Kaivan Shroff exemplified this mentality in an article entitled, “Men like me benefit from safe abortion access” in which he said he needed any woman he uses for sex to have an abortion because: “I’m not in a relationship,” “I haven’t built a nest egg,” “I want to eke out and enjoy every last minute of my 20s,” and that the “security” of knowing abortion is accessible “informed my approach to sexual exploration and relationships.” In other words, Shroff wants to have sex with whomever he chooses whenever he chooses with zero commitment and easy access to abortion so that he can avoid adult responsibilities.

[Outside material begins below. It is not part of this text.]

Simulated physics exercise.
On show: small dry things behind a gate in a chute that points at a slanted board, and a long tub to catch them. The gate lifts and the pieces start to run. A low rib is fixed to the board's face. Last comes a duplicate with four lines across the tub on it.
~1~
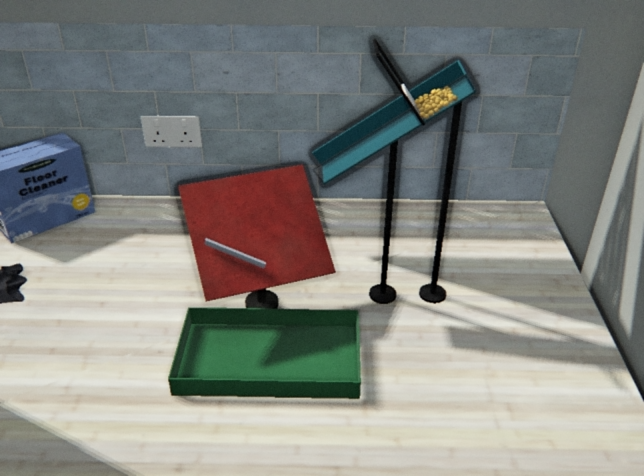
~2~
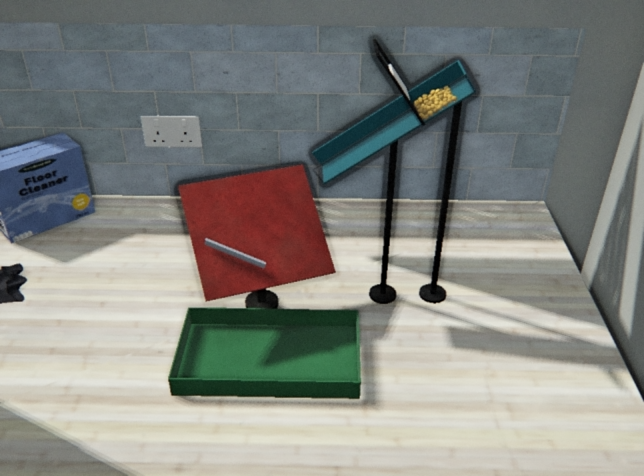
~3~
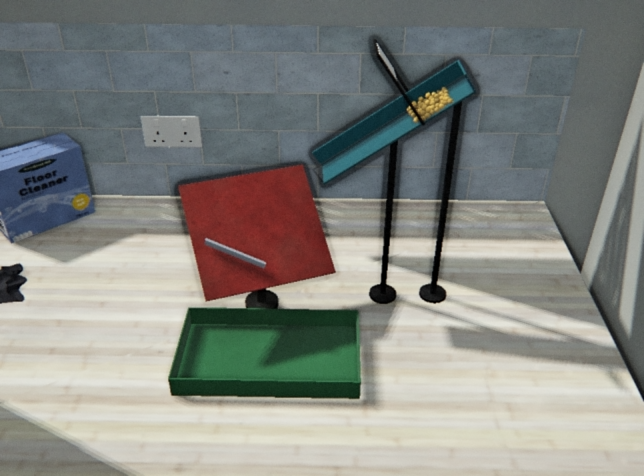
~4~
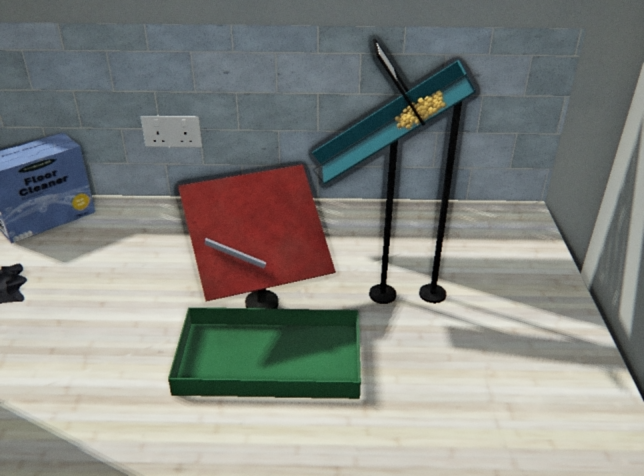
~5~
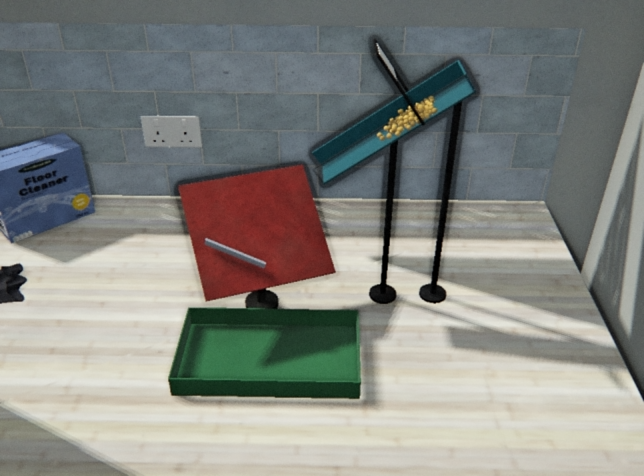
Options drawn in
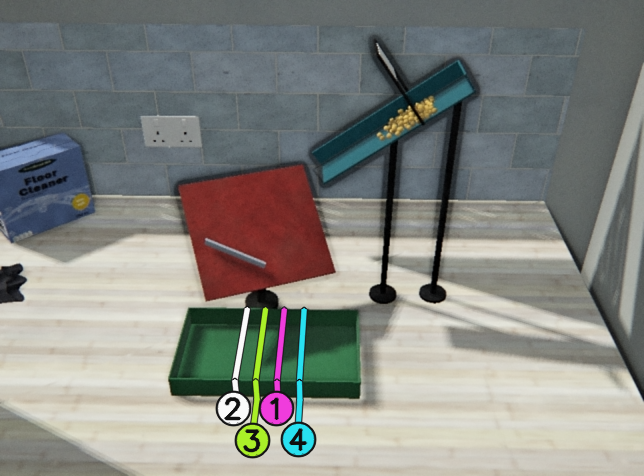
On a pale wooden counter, a gate lifts and yellow pieces slide partway down a teal chute.
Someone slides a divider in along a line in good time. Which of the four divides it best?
The best line is 4.
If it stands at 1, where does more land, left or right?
The right side.
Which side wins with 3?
More lands on the right.
On the marked copy, line 1 crosses the front rim at (277, 380); line 2 crosses the front rim at (235, 380); line 3 crosses the front rim at (255, 380); line 4 crosses the front rim at (299, 381).
With 1, of what is caught, a stray few on the left of the divider, nearly all on the right.
With 2, of what is caught, none on the left of the divider, all on the right.
With 3, of what is caught, none on the left of the divider, all on the right.
With 4, of what is caught, about two thirds on the left of the divider, about a third on the right.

When women strongly refuse abortion and choose raise their babies, they are often faced with the prospect of doing so alone, fueling what is now known as the “feminization of poverty.” Women in the U.S. are 35% more likely than men to be poor and single mothers face the highest risk of living in poverty. Nearly 31% of households headed by single mothers live in poverty compared to less than 15% of households headed by a man and about 5% of households headed by a married couple.

The entertainment industry’s relationship with abortion

When it comes to Hollywood and its relationship with abortion, the pressure from studios and male executives has been shown to be intense. The entertainment industry has a long history of treating actresses as if they are owned by studios — with abortion used as a tool to keep the studio’s income flowing. As far back as 1922, actresses had “morality clauses” written into their contracts, and unplanned pregnancies were in violation of studio policy. Mothers weren’t “glamorous” in Hollywood’s eyes, and therefore, actresses were frequently coerced into abortions.

More recently, “Buffy the Vampire Slayer” and “Angel” actress Charisma Carpenter opened up about alleged abuse she suffered at the hands of show creator Joss Whedon while she was pregnant. Carpenter claims Whedon asked her if she “was going to keep it” and accused her of “sabotaging the show.”

Actress Jamie Lynn Spears also said she was pressured to have an abortion when she was 16 because she was told having a baby would “kill your career.” Likewise, singer Sinead O’Connor was told to have an abortion. A record executive told a doctor to advise her, “Your record company has spent £100,000 recording your album. You owe it to them not to have this baby.”

Other women in entertainment, including Saturday Night Live cast member Cecily Strong, actress Michelle Williams, actress Busy Philipps, and singer Stevie Nicks, have all said that if it weren’t for their decisions to kill their children before birth, they would not have been capable of having successful careers. This seems to be a tacit admission that the entertainment industry discriminates against women who choose to give birth, and yet it is painted as empowerment for women.

The true “workplace-safety crisis” that exists in the entertainment industry regarding abortion is the one that continues to put women and children in danger: coerced abortion. Hollywood’s historic pressuring of women to sacrifice their children’s lives for the financial profit of the industry — coupled with the current male entertainment industry executives openly throwing their support behind the studios and abortion coercion — is not elevating the status of women who would choose motherhood if they knew it would not harm their careers.

Without women’s access to abortion, it is men who would have to be the ones to make the choice to either care for their children or abandon them. Rather than face that choice and risk tarnishing their own image, it appears that men in power would rather ensure that women are further pressured toward abortion… under the guise of empowerment.